In The Field: Conversations With Our Contributors—Todne Thomas

by Aug 6, 2025

 

Your poem, “day of the dead,” tells a story within a multi-generational family structure. Where did the inspiration for this piece come from?

The inspiration for this poem came from my son. His grandfather died the year before he was born. One day in our apartment, he looked at family photos and asked who the man in the photos was. It was his question that made me contemplate the space between family–spatial and existential.  

Can you talk about the title and how it weaves into the poem?

The title of the poem “day of the dead” speaks to the mundane ways in which we interact with our departed and bygone days. Mourning and nostalgia are kindred affects.

In the poem, there are strong ties between the women in the family, linked through blood, while the men have a harder time grasping a similar connection. There’s not a soft landing spot for them, but there’s an empathy that they don’t share that connection. How do you think that lack of generational ties plays out within the poem and within society?

That is an interesting reading of the poem that never occurred to me. The gendered aspect of familial connection is not intentional. It is incidental. The father of the narrator and grandfather of the narrator’s son is deceased. But death does not necessarily cancel familial connection. The inquiring boy is young and is questioning what counts as family. He and his questions are held by the narrator, his mother. His queries evoke an explanation, a conversation, a connection, and perhaps even a visitation of his departed grandfather. The call of blood between the living and the dead, across households separated by distance is felt and extended to all.  
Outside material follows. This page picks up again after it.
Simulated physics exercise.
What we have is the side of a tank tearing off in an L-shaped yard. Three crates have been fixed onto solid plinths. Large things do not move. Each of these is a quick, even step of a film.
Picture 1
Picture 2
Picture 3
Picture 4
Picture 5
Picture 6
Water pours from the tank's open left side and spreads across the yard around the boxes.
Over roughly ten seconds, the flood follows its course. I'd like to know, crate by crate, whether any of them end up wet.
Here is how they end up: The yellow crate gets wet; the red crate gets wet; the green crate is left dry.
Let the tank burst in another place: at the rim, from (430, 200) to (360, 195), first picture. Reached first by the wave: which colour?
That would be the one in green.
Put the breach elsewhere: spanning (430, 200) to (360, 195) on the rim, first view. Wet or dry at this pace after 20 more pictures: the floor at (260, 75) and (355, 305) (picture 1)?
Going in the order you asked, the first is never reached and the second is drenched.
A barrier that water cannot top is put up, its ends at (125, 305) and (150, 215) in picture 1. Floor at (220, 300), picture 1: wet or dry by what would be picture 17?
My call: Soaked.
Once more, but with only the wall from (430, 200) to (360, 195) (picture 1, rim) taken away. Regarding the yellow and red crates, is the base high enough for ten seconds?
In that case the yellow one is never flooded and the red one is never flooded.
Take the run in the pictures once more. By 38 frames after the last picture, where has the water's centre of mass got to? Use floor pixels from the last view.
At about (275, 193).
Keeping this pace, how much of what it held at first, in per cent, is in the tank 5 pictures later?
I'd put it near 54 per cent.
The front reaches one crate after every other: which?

Generational ties are a complex thing, right? In our society, distance, conflict, death, social mobility, changed understanding of families, and other factors can shorten or mute generational connections. But then again, we also have a society in which people are using ancestry and other applications to find their family and forge broader family connections. In the poem, distance and death create some barriers to intergenerational connection as a matter of face-to-face communion.  Yet, for my own part, I do not perceive a lack of generational ties in this text.  Once again, just a figuring and working them out through questioning and feeling.

The phrase “Passed on” in the middle gives the connotation of gifting, of inheritance, and even of death and the lack of presence. Can you talk about the layered meaning, and how it influences the tone of the poem?
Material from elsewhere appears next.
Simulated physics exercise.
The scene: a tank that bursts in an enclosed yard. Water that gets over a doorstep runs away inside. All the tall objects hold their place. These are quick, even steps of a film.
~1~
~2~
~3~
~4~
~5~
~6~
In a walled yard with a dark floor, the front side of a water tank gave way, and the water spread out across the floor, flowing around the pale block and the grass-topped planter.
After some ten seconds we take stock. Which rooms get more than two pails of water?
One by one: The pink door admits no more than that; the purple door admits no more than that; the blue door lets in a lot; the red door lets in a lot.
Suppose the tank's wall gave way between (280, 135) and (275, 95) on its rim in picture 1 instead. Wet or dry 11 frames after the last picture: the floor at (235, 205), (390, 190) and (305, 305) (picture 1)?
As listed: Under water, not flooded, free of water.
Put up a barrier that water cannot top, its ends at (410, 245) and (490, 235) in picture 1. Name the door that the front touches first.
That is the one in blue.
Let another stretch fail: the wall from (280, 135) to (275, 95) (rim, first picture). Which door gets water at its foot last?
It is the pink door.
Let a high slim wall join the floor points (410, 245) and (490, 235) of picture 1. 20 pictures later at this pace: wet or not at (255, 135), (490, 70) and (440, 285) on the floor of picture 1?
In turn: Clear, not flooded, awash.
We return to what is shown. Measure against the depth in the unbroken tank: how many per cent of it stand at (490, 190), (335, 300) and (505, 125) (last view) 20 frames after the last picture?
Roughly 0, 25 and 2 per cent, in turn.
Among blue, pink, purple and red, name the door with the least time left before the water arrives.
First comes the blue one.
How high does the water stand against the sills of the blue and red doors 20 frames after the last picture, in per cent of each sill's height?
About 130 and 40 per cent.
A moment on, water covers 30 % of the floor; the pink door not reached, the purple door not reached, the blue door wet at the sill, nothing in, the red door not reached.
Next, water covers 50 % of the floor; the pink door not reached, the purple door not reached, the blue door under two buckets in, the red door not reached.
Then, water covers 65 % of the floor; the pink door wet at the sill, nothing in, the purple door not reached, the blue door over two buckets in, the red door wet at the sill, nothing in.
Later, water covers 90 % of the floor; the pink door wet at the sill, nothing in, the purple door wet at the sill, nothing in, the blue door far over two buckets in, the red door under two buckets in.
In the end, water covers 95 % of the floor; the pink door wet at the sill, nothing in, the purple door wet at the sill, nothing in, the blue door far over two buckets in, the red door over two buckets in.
“Passed on” is a vernacular phrase in the South for the departed, of the dead who have moved to another realm. I like this term. It has momentum. “Passed on” replicates the movement that exists elsewhere in the poem like the descent of blood, or a person’s descent down a mountain trail. “Passed on” is also different than passed away, which connotes a movement away. A person that has passed on perhaps might return for a visit. I think this suggests the potential for presence instead of a perpetual lack of presence.

I am really intrigued by this other reading of the phrase, of “passed on” as gifting or inheritance. What do our ancestors, known and unknown, bequeath to us in the wake of their passing? What gifts, memories, presences or curiosities, in the wake of their arms around us? Passed on as inheritance opens up a beautiful questioning that I like very much.  

As a professor of religious studies, how does your work come into play in your writing?

That is a great question. I think an abiding concern with the spiritual/ancestral and kinship informs a lot of the thinking, noticing, and writing I do. This is present in “day of the dead.” But in many ways, the economy of poetry, its imagery and visionary qualities, and its theoretical insights is very important to my work in religious studies. My first book’s title Kincraft is informed by an observation of poet Elizabeth Alexander on the work of the poetic work she analyzes and her professed “veneration of the sweat of the craft.” And Nikki Giovanni’s insight that “Black love is Black wealth” is very central to my thinking in my second book. So poets are some of my favorite theorists.

What themes do you find your creative work revolves around? What authors or works have been influential for you? 

As I mentioned above, some of the themes I tend to write about are religion, spirituality, and kinship. I’m increasingly more interested in more amorous and oracular themes these days, as well as humor. So we’ll see where that goes.  Authors that really inspire me (in no particular order) are Nikki Giovanni, Elizabeth Alexander, Lucille Clifton, Zora Neale Hurston, Sonia Sanchez, Kwame Dawes, Marla Frederick, Jericho Brown, Hortense Spillers, Maya Angelou, Ashon Crawley, Langston Hughes, Todd Ochoa, Octavia Butler, Deborah Thomas, Elizabeth Povinelli, Dianne Stewart, Jacob Olupona, Casey Golomski, Aimee Villareal, and so many others.  

What are you currently working on?

I’m currently finishing a book about a Black church arson in my hometown of Knoxville, Tennessee.  

 

 

Todne Thomas is an Affrilachian, mother, and anthropologist. She is an associate professor of divinity and religious studies at Yale University. This is her first poetry publication.